We hold that a district court must apply heightened scrutiny before approving a

settlement that includes both a “kicker” agreement and a “clear-sailing” agreement. But

our review of the record gives us confidence the district court did just that. And although

the district court made one clear error in its fact-finding process, we conclude the error

was harmless to its ultimate decisions regarding final class certification, final approval of

4 the Settlement Agreement, and its award of attorneys’ fees and costs. Accordingly, we

affirm the district court’s orders on these matters.

I. BACKGROUND

A. Initiation of Litigation

In 2015, thirty-four models of Samsung top-load washing machines, individually

priced between $450 and $1500, experienced weakness issues with the top-load door

mechanism. As a result of the weakness, the top-load door on some machines would

detach during certain spin cycles, allowing water to spew out of the machine.
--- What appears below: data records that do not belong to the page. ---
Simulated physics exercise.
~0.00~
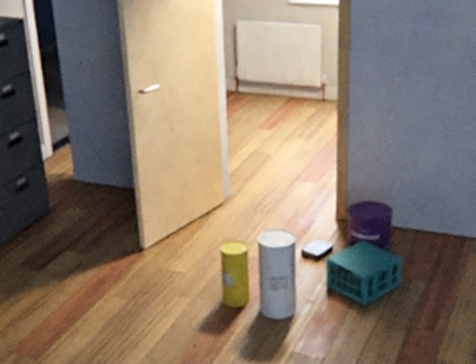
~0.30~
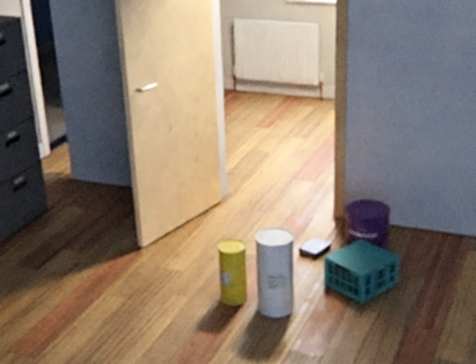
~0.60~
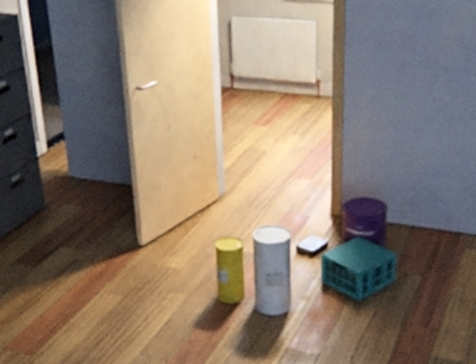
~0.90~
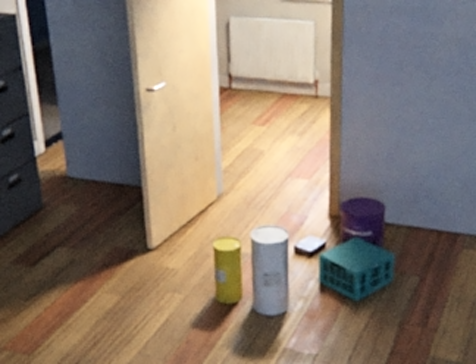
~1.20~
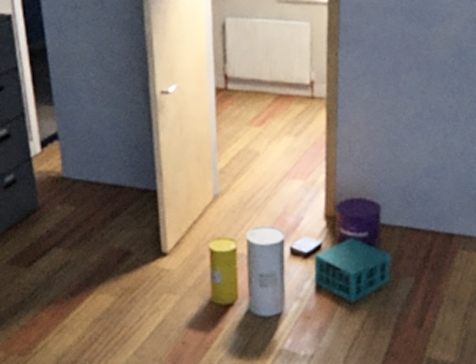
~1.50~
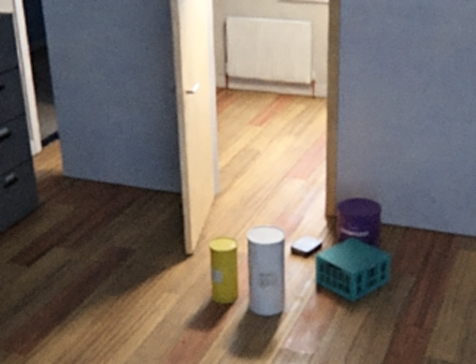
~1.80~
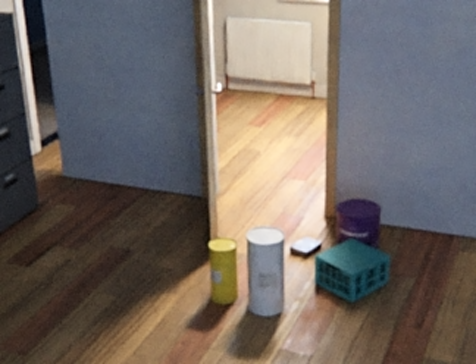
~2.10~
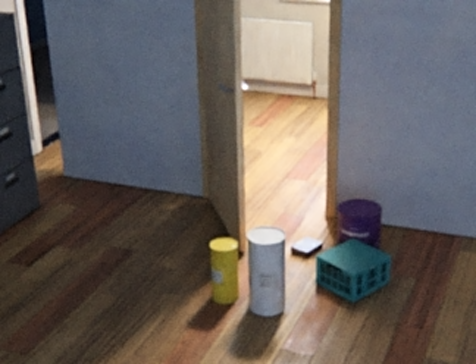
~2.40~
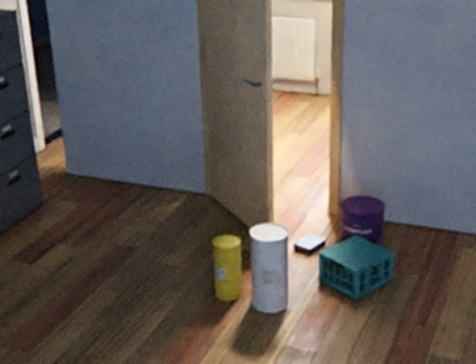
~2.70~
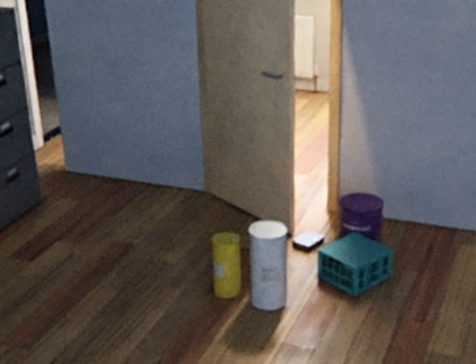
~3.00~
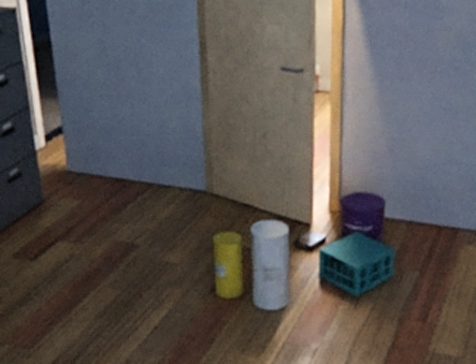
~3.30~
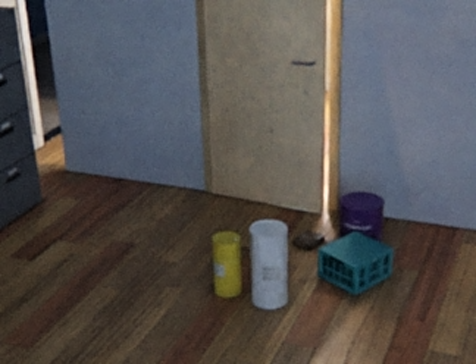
The video shows a wooden door swinging from wide open toward its frame, behind yellow and white canisters, a small packet, a turquoise crate and a purple pail on a wood floor. The room darkens until only a thin strip of light remains at the door's right edge.
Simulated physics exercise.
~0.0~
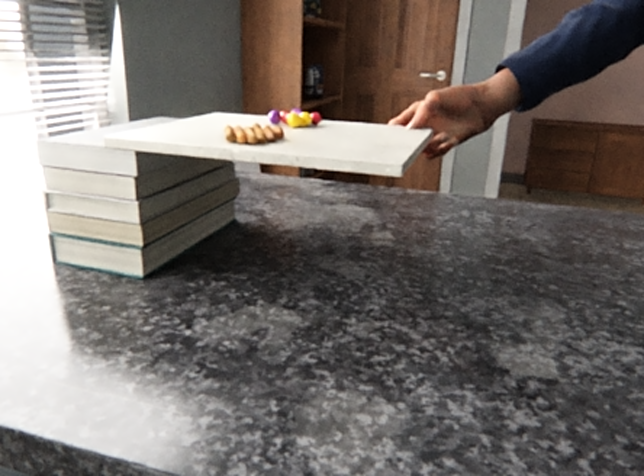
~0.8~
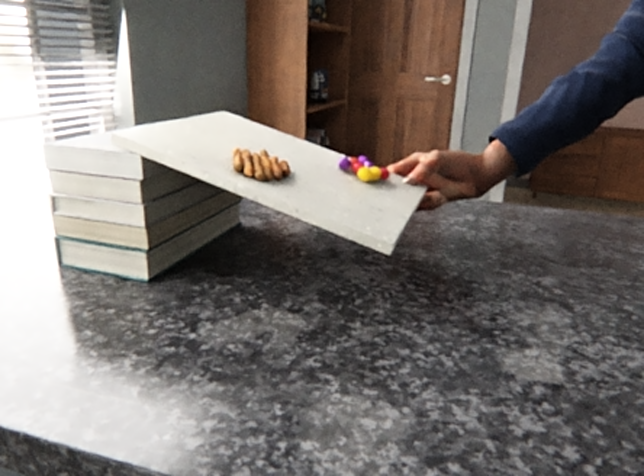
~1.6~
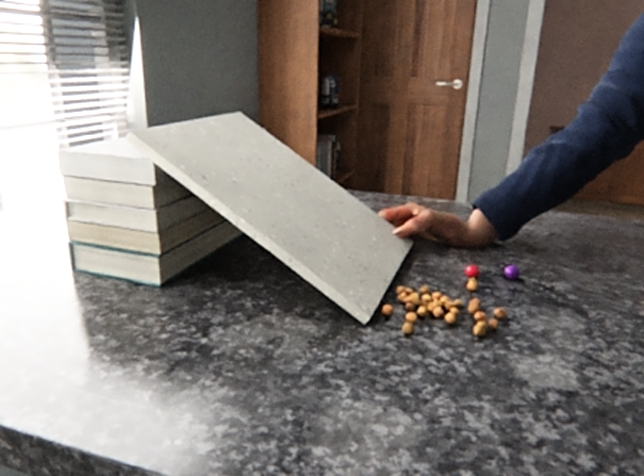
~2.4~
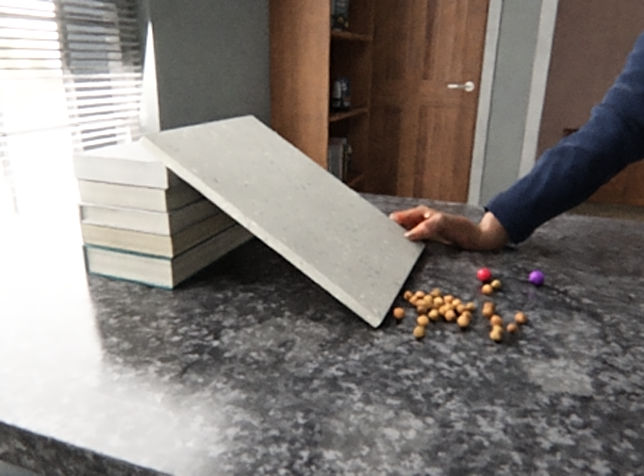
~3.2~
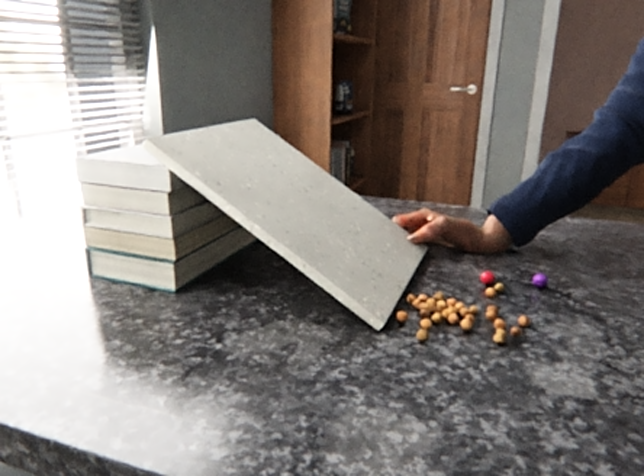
We see a hand lower one end of a pale board propped on stacked books until it rests sloping on the counter; bright beads move down first, then tan pieces, which end scattered near its foot, with only a red and a purple bead still visible beyond most of them.
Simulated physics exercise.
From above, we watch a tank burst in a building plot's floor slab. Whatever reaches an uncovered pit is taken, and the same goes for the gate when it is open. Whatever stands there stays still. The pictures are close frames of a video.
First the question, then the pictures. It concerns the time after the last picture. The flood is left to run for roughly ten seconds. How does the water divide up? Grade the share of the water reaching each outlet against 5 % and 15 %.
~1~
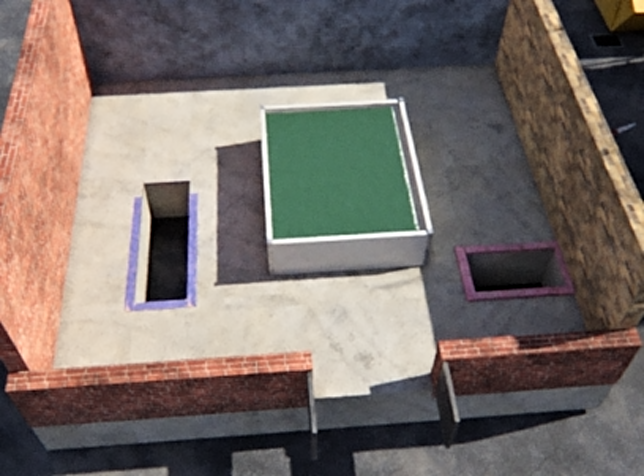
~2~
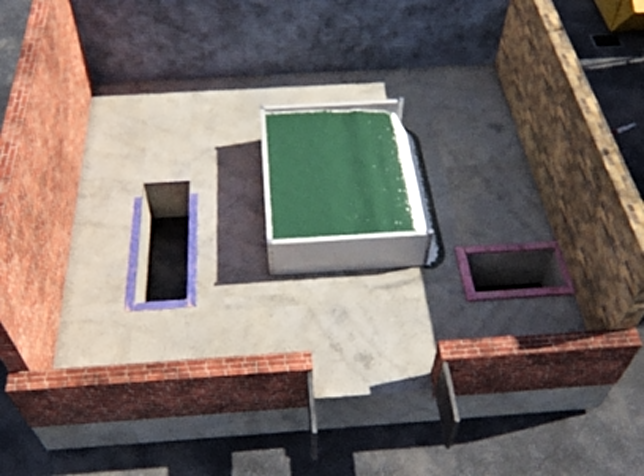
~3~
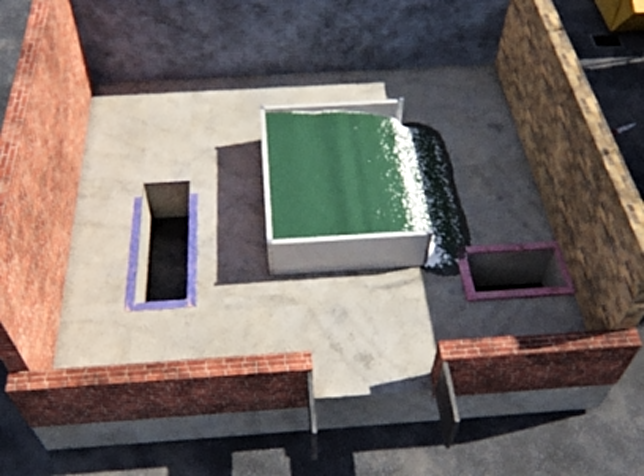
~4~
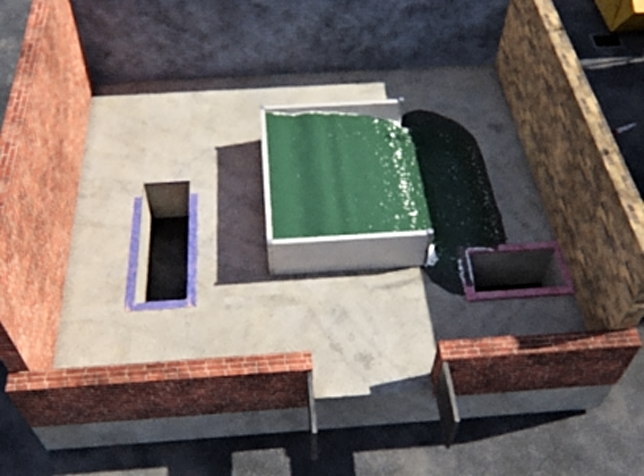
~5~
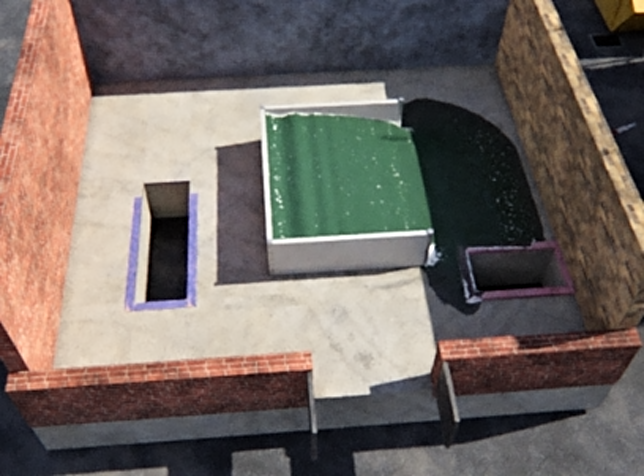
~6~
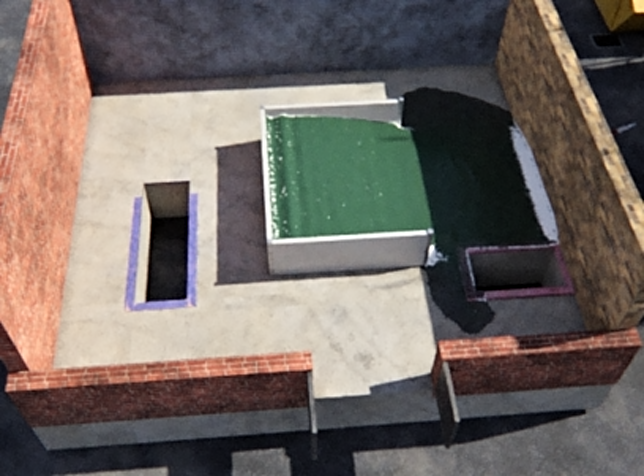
By my reckoning the gate stays under 5 %, the blue pit lands between 5 and 15 %, the pink pit goes over 15 %.
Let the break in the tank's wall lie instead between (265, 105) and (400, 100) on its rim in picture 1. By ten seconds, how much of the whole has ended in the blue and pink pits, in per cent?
The blue pit takes 15 per cent and the pink pit 20 per cent.
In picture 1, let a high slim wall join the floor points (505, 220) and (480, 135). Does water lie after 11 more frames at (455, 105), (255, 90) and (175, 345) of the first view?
In order: Wet; dry; dry.
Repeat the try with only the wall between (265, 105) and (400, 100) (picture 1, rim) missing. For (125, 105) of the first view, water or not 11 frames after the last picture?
It would be soaked.
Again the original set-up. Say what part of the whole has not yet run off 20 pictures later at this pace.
Result: Close to 74 %.
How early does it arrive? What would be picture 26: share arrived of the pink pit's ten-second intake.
75 %.
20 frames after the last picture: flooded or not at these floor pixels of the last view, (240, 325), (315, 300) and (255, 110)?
The readings in sequence are waterless, waterless, watered.
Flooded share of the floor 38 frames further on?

In an effort

to remedy this defect, the Consumer Product Safety Commission and Samsung

announced a voluntary recall program under which Samsung would (1) provide a free

repair to strengthen the top-load door and a one-year warranty extension; (2) give

consumers a rebate toward the purchase of a new washing machine of any brand if a

consumer was no longer using the washing machine; or (3) provide consumers who

purchased a washing machine within the thirty days preceding the recall a full refund of

the purchase price. Unsatisfied by the compensation offered by the recall program,

consumers around the country filed class actions against Samsung.1

The Judicial Panel on Multidistrict Litigation (“JPML”) ordered the various class

actions filed, based on the top-load door defect, be combined into a single action and

1 The class actions also named several retailers as defendants, specifically Best Buy Co., Inc.; The Home Depot, Inc.; Home Depot U.S.A., Inc.; Lowe’s Companies, Inc.; Lowe’s Home Centers, LLC; and Sears Holding Corporation. For ease of reference, we collectively refer to defendants as “Samsung.”